I think the pipeline is healthy. But the deals do take time in the sense that the businesses tend to be smaller, sometimes a little less structured from an information perspective.

So I think we've had LOIs and diligence. It doesn't always convert.

But I think we're continuing to not only explore but advance some specific situations. We have targets on what we're looking for.

It's the execution is sometimes a little longer at the size we're looking at.

Etienne Larochelle

Okay. That's helpful.

And maybe a last one from me. Active customers were down to 66,000 this quarter.

I was wondering if you could maybe guide us on how active customers should track over the next 2 quarters? And do you have some sort of visibility on meal-kit demand stabilization in North America in the near future?

Or is it still too early?

Roslane Aouameur

Yes. I think it's -- the stabilization across North America isn't quite here yet.

That said, I think Q4, as you know, is -- has seasonality embedded in it. It is the summer months where people travel and spend more time outside than necessarily in their kitchen cooking.

With that said, yes, we're seeing -- we're pretty realistic in seeing headwinds from meal-kit demand perspective. Hence, one of the pieces of the operating review being how do we bring the value and make sure that the customers see that and what kind of meal solutions, what kind of convenience they're looking for and then make sure to execute on delivering that.

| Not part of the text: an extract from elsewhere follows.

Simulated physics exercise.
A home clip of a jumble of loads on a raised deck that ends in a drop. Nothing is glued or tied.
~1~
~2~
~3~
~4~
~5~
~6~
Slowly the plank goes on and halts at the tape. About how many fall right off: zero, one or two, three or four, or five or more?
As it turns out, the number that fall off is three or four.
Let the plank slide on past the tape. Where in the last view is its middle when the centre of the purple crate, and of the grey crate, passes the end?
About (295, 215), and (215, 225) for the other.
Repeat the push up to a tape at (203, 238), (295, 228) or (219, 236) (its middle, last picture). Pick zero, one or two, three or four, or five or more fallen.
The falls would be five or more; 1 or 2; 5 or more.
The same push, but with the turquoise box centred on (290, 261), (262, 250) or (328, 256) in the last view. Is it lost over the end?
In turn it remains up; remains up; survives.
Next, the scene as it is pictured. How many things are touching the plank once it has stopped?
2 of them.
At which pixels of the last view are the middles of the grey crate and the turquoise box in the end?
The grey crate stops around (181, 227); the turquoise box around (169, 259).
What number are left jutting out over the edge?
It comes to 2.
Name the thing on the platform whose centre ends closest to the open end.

I think over the next few quarters, we are expecting the headwinds not to fully abate, but to definitely be near their peak. With that said, there are structural challenges to the market that we're fighting through.

Neil Cuggy

And maybe, Etienne, if I can add to that. I think the other thing that's exciting right now is the Heat & Eat portfolio, we're able to sell a separate subscription now.

So if you go to the website and try to sign up, you have our classic meal-kit weekly subscription and then you have also our Heat & Eat subscription. So that's actually providing us 2 different sales options to customers.

And the Heat & Eat on-sub subscription is growing quite well and makes up a small portion of the $4 million annualized run rate, but a very fast-growing portion. And we're able to kind of tackle that market.

And then as we said in the prepared remarks as well, we have been very, very focused on acquiring more profitable customers. So our 12-month lifetime value or 24-month lifetime value are up substantially over the past couple of years and are tracking really well on a quarter basis.

Etienne Larochelle

Okay. That's good color.

That's all I had.

Neil Cuggy

Thanks, Etienne.

Operator

And I'm showing no further questions at this time. I would like to turn it back to Neil Cuggy for closing remarks.

Neil Cuggy

[Foreign Language] Thank you for joining us on this call. We look forward to speaking with you again in the near future on our next call.

Have a great day.

Operator

Thank you, presenters. And ladies and gentlemen, this concludes today's conference call.

Thank you all for joining. You may now disconnect.